A quality leader at a financial institution is deploying an Operational Excellence program across his organization that already has a project management office (PMO) in place. Recently he asked iSixSigma’s Discussion Forum about the pros and cons of using a PMO to manage project selection.
Readers responded with very pro-PMO advice about how these structures can help ensure that projects are aligned with business and strategic goals and provide the necessary tracking of multiple projects. Here are some of their edited comments.
Oct. 3
jonathanimpens – I am quality leader at a bank who wants to introduce Operational Excellence [OE] across the organization. They have also recently set up a PMO. In terms of project selection I would like to run a deployment that focuses on putting in place a process architecture with clear process owners assigned to each who need to drive continuous improvements for their responsible processes.
My question as such is this: Out of your own experience, do you have any strong arguments for or against doing project selection through the PMO office? What are the advantages/disadvantages you have encountered?
Oct. 5
Steven Clapp – I, too, am in financial services and have lived through what you are experiencing. Quality improvement projects are but one type of project. Others include technology implementation projects and small “just do it” projects. Whatever the type of project, they all follow a similar management process: sponsors/process owners generate ideas, someone develops business cases, someone or a committee approves the ideas, and finally the projects get executed. Having the PMO manage the proposal-to-project approval process and the project tracking process standardizes these efforts across the enterprise and frees up the project executers (including the quality improvement team) to execute.
The quality improvement leaders should have a place on the project approval committee to ensure the organization’s Operational Excellence needs are being met and, depending on the quality improvement team’s charter, to also ensure that projects align to the organization’s strategic objectives. Others on the project approval committee should include leaders from the operations value streams and such support functions as IT, HR, training and marketing, among others. Wide representation helps ensure all proposals receive full analysis of costs and benefits.
Managing the perceived overlap between quality improvement and project management is a constant effort. The partnership between the two teams, though, strengthens the selection and execution of projects.
Oct. 7
bsomogyi – Steve, so well said that I can only agree and share my – pretty much same – experience… A PMO organization makes sure that projects are aligned with strategy, [and that] there are selection criteria of projects and then methods for execution, monitoring etc. If you don’t integrate your OE projects to these PMO-organized projects you may build up a view where there are the “important projects” (PMO) and “OE projects on top of our important ones to get some certificate.” Actually, as we have more big functions in EMEA [Europe, Middle East and Africa] and they have their own PMOs, I’m sitting in two boards and it’s my responsibility to share these OE projects with this forum or advise if some of the functional projects needs OE tools or could benefit from OE tools.

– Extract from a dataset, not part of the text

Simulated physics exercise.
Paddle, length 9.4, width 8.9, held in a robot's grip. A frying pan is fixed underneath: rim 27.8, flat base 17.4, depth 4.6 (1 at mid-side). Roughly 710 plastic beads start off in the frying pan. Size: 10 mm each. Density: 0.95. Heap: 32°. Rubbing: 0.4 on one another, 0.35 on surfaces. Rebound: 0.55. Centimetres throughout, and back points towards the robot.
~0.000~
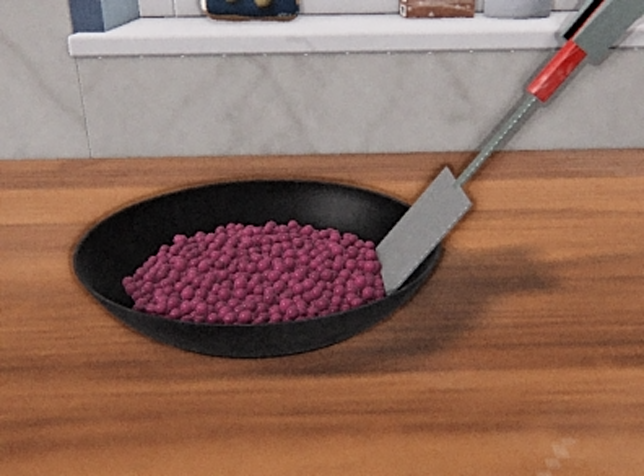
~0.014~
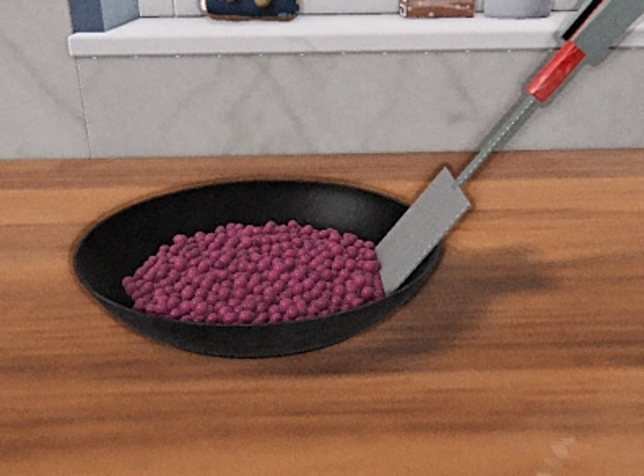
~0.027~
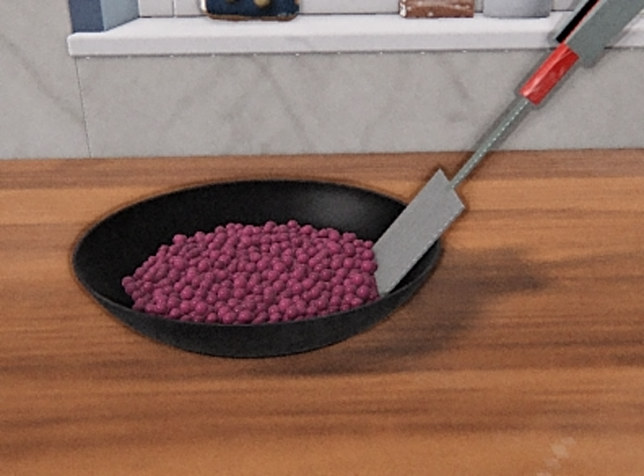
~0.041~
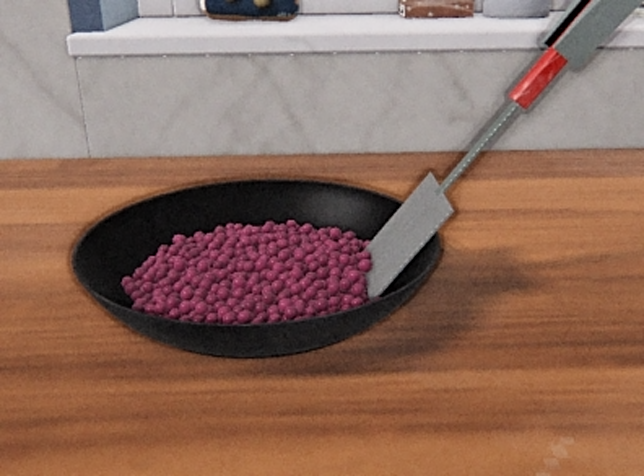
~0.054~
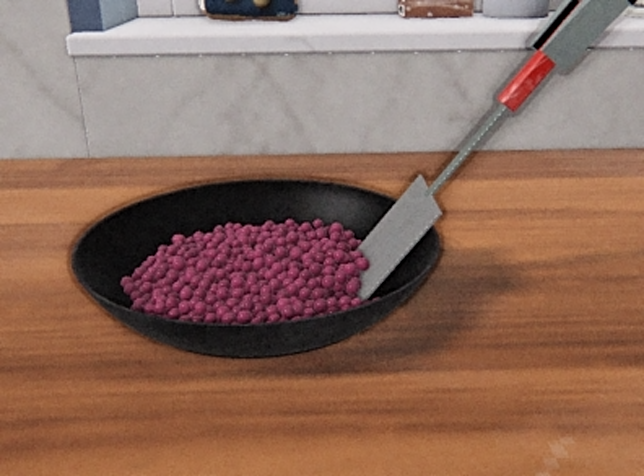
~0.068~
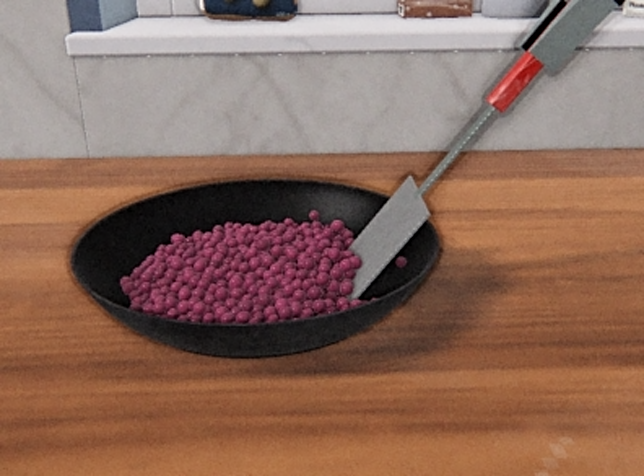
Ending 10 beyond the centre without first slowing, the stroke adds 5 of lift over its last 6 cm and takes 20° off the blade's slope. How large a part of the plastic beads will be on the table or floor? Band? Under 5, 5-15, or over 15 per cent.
5-15 per cent.
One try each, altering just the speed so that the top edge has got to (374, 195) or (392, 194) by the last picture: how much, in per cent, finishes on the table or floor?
Around 30 per cent, then around 20 per cent.
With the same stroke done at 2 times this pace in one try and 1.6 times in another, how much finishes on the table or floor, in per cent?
25 and 20 %.
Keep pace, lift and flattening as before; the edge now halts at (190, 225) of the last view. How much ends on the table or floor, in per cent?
Roughly 0 per cent, I'd say.
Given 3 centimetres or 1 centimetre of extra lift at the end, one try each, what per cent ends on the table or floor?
First try around 10 percent, second try around 10 percent.
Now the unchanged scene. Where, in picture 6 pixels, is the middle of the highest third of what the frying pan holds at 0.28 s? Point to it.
I'd put it somewhere near (166, 253).
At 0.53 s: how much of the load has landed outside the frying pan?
10 per cent.
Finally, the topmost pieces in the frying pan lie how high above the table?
It reaches roughly 4.5 cm.
After 0.17 s, sloping 52°, highest piece 4 above the table; 710 in the frying pan.
After 0.28 s, sloping 46°, highest piece 5 above the table; 710 in the frying pan.
After 0.53 s, sloping 32°, highest piece 5 above the table; 637 in the frying pan, 72 on the table or floor, 1 on the blade or in flight.
After 1.58 s, sloping 32°, highest piece 4 above the table; 636 in the frying pan, 74 on the table or floor.
In the end, 636 in the frying pan, 74 on the table or floor. That is 10 % on the table or floor.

Another advantage of putting OE projects under [the] PMO umbrella [is] that, honestly, Green Belt trainings are usually not so strong in project management. Depending on the selection criteria of Green Belts, I think GBs and projects could benefit from the structured project management approach of a PMO.
rdollie – My experience is much like others here in that I’ve worked to integrate a traditional PMO and Operational Excellence at multiple employers over the past 10 years or so. One additional benefit I’ll share with having all projects under the governance of your PMO is benefits tracking. Having a process model with process owners involved in project justification can work wonders to “de-conflict” claimed benefits of multiple projects, and it’s extremely useful to have one group (your PMO in this case) with responsibility for de-conflicting the portfolio of project benefits that comes from just-do-its, technology projects, capital projects and process improvement projects.
Without this structure, I’ve come across organizations where actual customer satisfaction scores would be 140+ percent if you added up all the supposed improvements across the portfolio of project types impacting the same set of processes. I’ve seen similar messes where supposed operational cost savings would exceed the actual cost of the operation when you looked across multiple projects governed by different entities. In cases like this, the issue usually isn’t discovered until the benefits roll up to the executive steering team since they end up as the sole point of integration in the absence of an [organization] like your PMO. This tends to have career-limiting effects on the managers sponsoring the overlapping projects.